Cependant, au sein du Consortium terrien, tout le monde n'est pas d'accord sur la politique à suivre désormais. Dans ce nid de serpents, les puissants manipulent et complotent tout autant les uns contre les autres que contre Eloane ou les Spatieux. C'est ainsi que Jeremy Addington, jeune ambitieux désireux de faire ses preuves, se voit confier une mission officieuse : il doit comprendre pourquoi le programme de terraformation souffre de retards et quels buts poursuivent ceux qui orchestrent ceci.
De son côté, la jeune Maureen O'Garret voit enfin le bout de son contrat à bord de l'Améthyste, qu'elle n'est pas mécontente de quitter tant ses relations avec les Trajan étaient tendues. Bien décidée à devenir officier pour commander un jour son propre vaisseau, elle accepte un boulot sur Mars, qu'elle pourra attaquer après quelques jours de travail comme apprentie - histoire de payer son passage - sur le Cristal. En attendant, elle dispose de quelques heures de relâche sur Eloane, qu'elle compte bien partager avec son ami Richard et leurs robots respectifs, des I.A. quasi aussi évoluées que des humains...
J'avais beaucoup aimé le premier volume de cette saga spatiale et j'ai trouvé celui-ci tout aussi bon, voire plus. Il me semble également plus mâture, plus à même de séduire un public adulte.

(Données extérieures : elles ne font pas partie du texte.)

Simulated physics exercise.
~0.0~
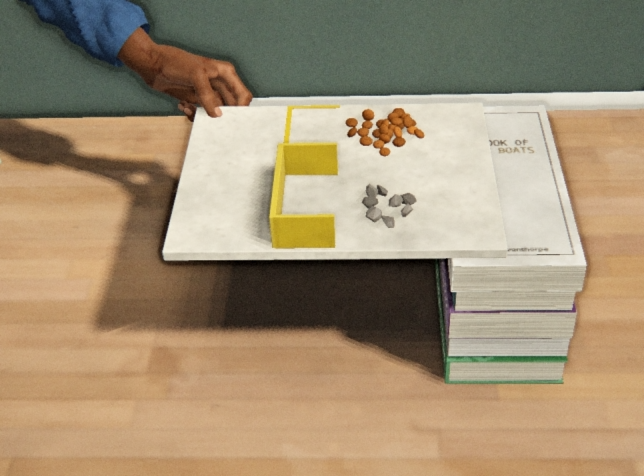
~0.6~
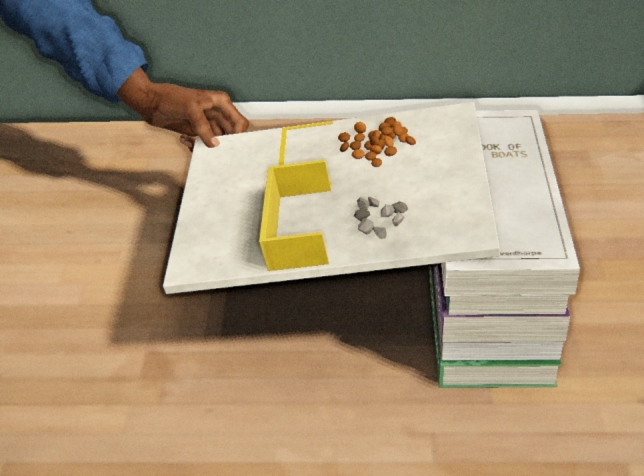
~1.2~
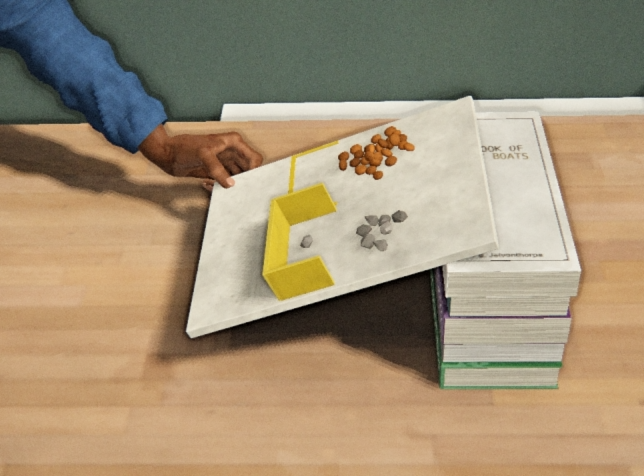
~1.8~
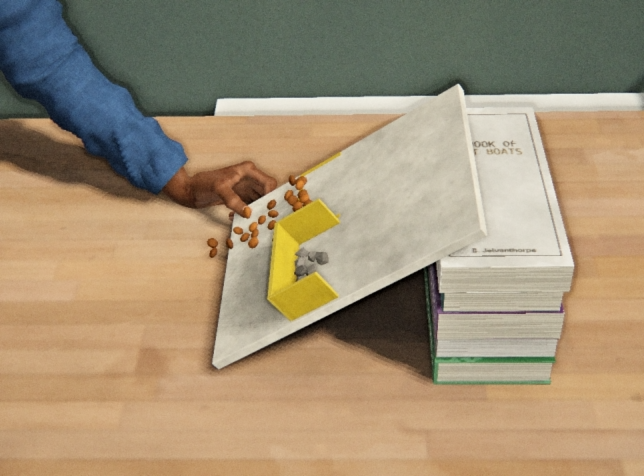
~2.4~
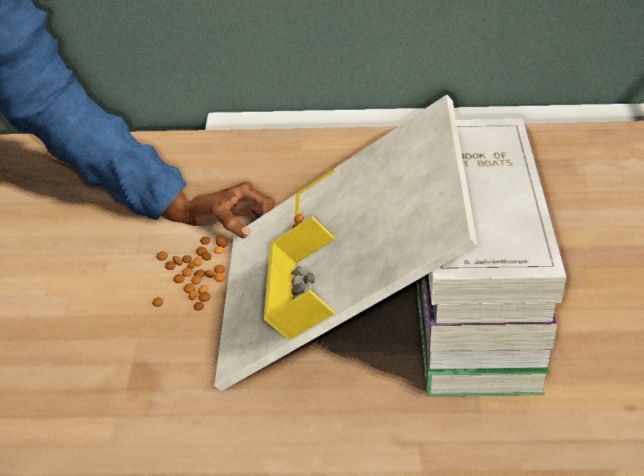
Orange pieces tumbling past a yellow barrier onto the table as a hand tilts a board, grey stones gathering behind another.
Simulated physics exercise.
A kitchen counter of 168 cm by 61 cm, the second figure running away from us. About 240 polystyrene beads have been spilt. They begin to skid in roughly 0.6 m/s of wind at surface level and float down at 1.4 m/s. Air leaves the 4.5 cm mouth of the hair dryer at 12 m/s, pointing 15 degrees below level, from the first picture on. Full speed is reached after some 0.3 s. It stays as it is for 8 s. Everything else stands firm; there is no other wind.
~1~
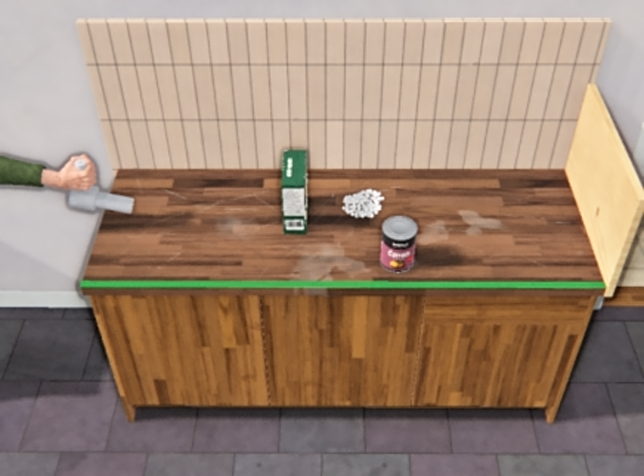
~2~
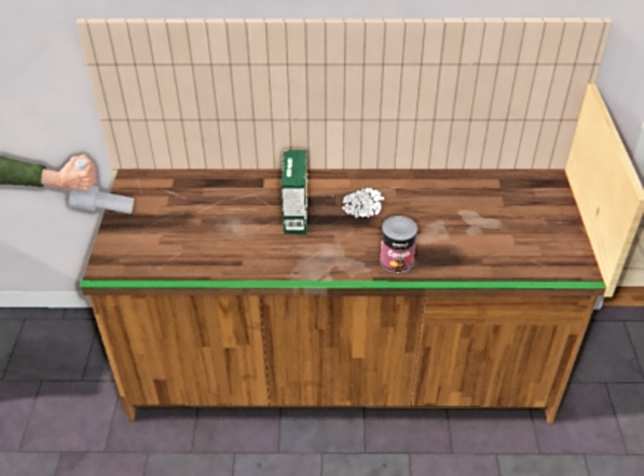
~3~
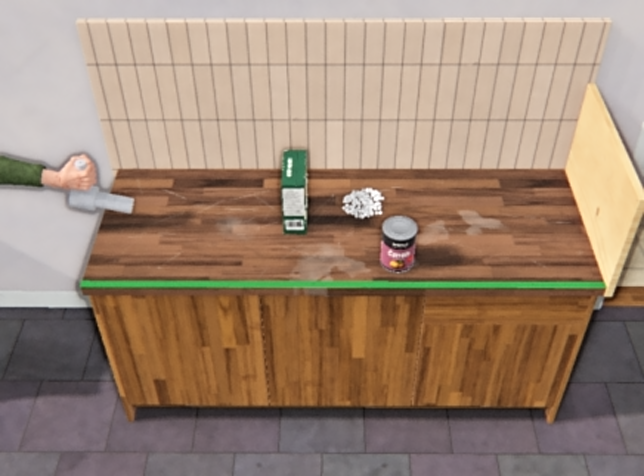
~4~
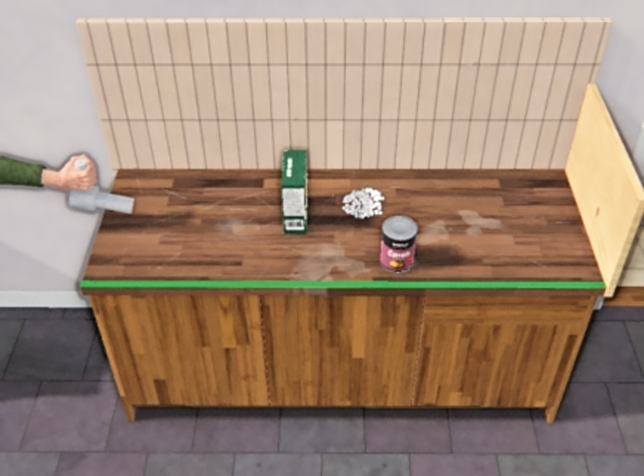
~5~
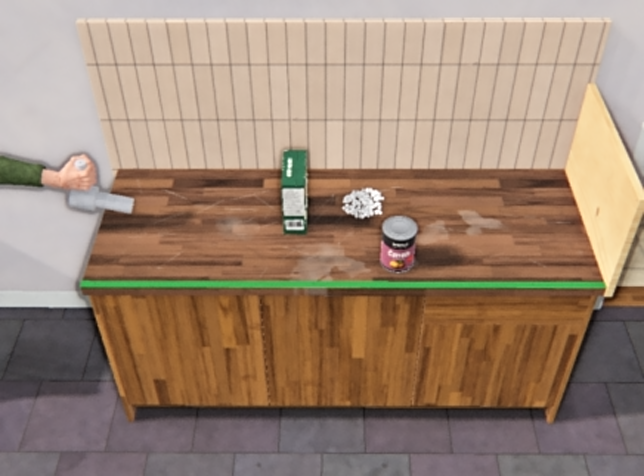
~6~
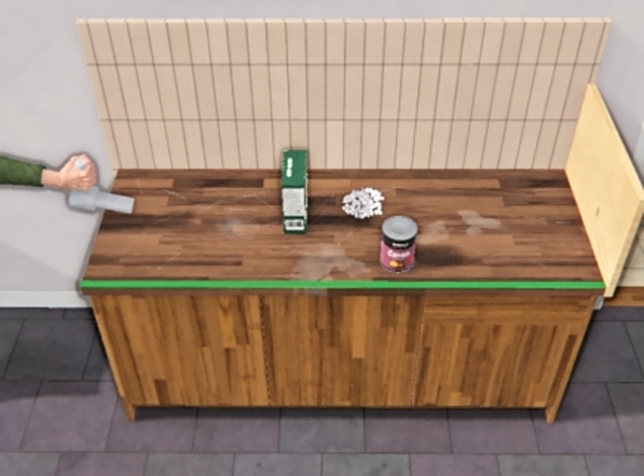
A hand holds the grey nozzle of a hair dryer at the left end of a wooden counter, and nothing visibly moves, with a green carton, a small pile of white beads and a tin staying in place.
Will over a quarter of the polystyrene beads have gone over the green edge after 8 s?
As for a quarter going over the green edge: No.
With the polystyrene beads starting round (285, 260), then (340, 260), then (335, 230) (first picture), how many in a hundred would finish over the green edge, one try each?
In that order: 100 %, 70 %, 10 %.
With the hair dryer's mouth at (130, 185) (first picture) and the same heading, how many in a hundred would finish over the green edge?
In that case some 40 per cent.
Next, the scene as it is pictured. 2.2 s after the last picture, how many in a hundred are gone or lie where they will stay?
About 10 %.
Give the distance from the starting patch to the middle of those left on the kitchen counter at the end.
About 0 cm.
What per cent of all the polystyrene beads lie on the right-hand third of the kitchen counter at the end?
Some 10 per cent.
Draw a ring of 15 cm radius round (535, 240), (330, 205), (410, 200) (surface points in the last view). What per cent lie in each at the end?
In turn about 0 %, 70 %, 30 %.
Then, 1.2 s after the last picture the count stands so, 0 % are over the green edge; the middle of those still in play is near (363, 202).
Then, 2.2 s after the last picture the count stands so, 0 % are over the green edge; the middle of those still in play is near (363, 202).
Then, 4.1 s after the last picture the count stands so, 0 % are over the green edge; the middle of those still in play is near (360, 204).
Then, 7.7 s after the last picture, at the end, 1 % are over the green edge; the middle of those still in play is near (362, 203).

L'univers dans lequel on évolue, à moins de deux siècles dans notre futur, reste plutôt réaliste. La conquête de l'espace a eu lieu, mais est encore limitée à notre système solaire. Pour autant, on sent bien les mentalités avoir évolué, pour donner lieu à des groupes aux intérêts divergents : la Terre d'un côté, où les corporations sont toutes puissantes, un endroit pas très réjouissant mais guère difficile à imaginer tant cela semble la conséquence naturelle de notre présent ; les Spatieux, groupes familiaux individualistes obnubilés par leur survie et qui ont développé leur propre culture ; et entre les deux, les Lagrangiens d'Eloane, idéalistes qui essaient d'équilibrer la balance sana vraiment y réussir.
La vie dans l'espace (ou sur Mars ou Eloane) est bien décrite, avec beaucoup de détails réalistes qui nous aident à nous projeter dans ce contexte, mais sans tomber dans le travers de l'avalanche d'explications scientifiques abrutissant le lecteur.
L'intrigue est assez touffue, avec plusieurs fils qui s'entremêlent pour former une toile complexe mais qu'un peu de concentration suffit à appréhender. Si la politique est omniprésente, on a également beaucoup d'action et de rebondissements, ou de temps plus calmes où l'on prend plaisir à suivre les personnages dans leurs activités exotiques. Bref, c'est bien dosé, et hormis quelques passages un peu longs notamment au début avant qu'on rentre vraiment dedans, on n'a pas le temps de s'ennuyer.
Maureen a mûri et est bien moins tête à claque que précédemment, même si elle ne prend pas toujours les bonnes décisions. Il faut dire que d'ailleurs, dans l'ensemble, aucun personnage n'est vraiment tout noir ou tout blanc, et chacun participe à créer la situation telle qu'elle va advenir. Si on retrouve d'autres personnages de l'opus précédent, on aura cependant surtout affaire à de nouvelles têtes, plus adultes d'ailleurs.
Si vous vous demandez si vous pouvez lire Les ombres de Torino sans avoir lu Les Pousse-pierres, je dirais que ça doit être possible (les intrigues sont distinctes, et des rappels sont faits) mais que ce serait quand même dommage de vous priver de lire les deux à la suite : vous en profiterez bien mieux.
Voilà donc un space opera bien sympathique, fort agréable à lire et que je recommande sans hésiter à tous les amateurs.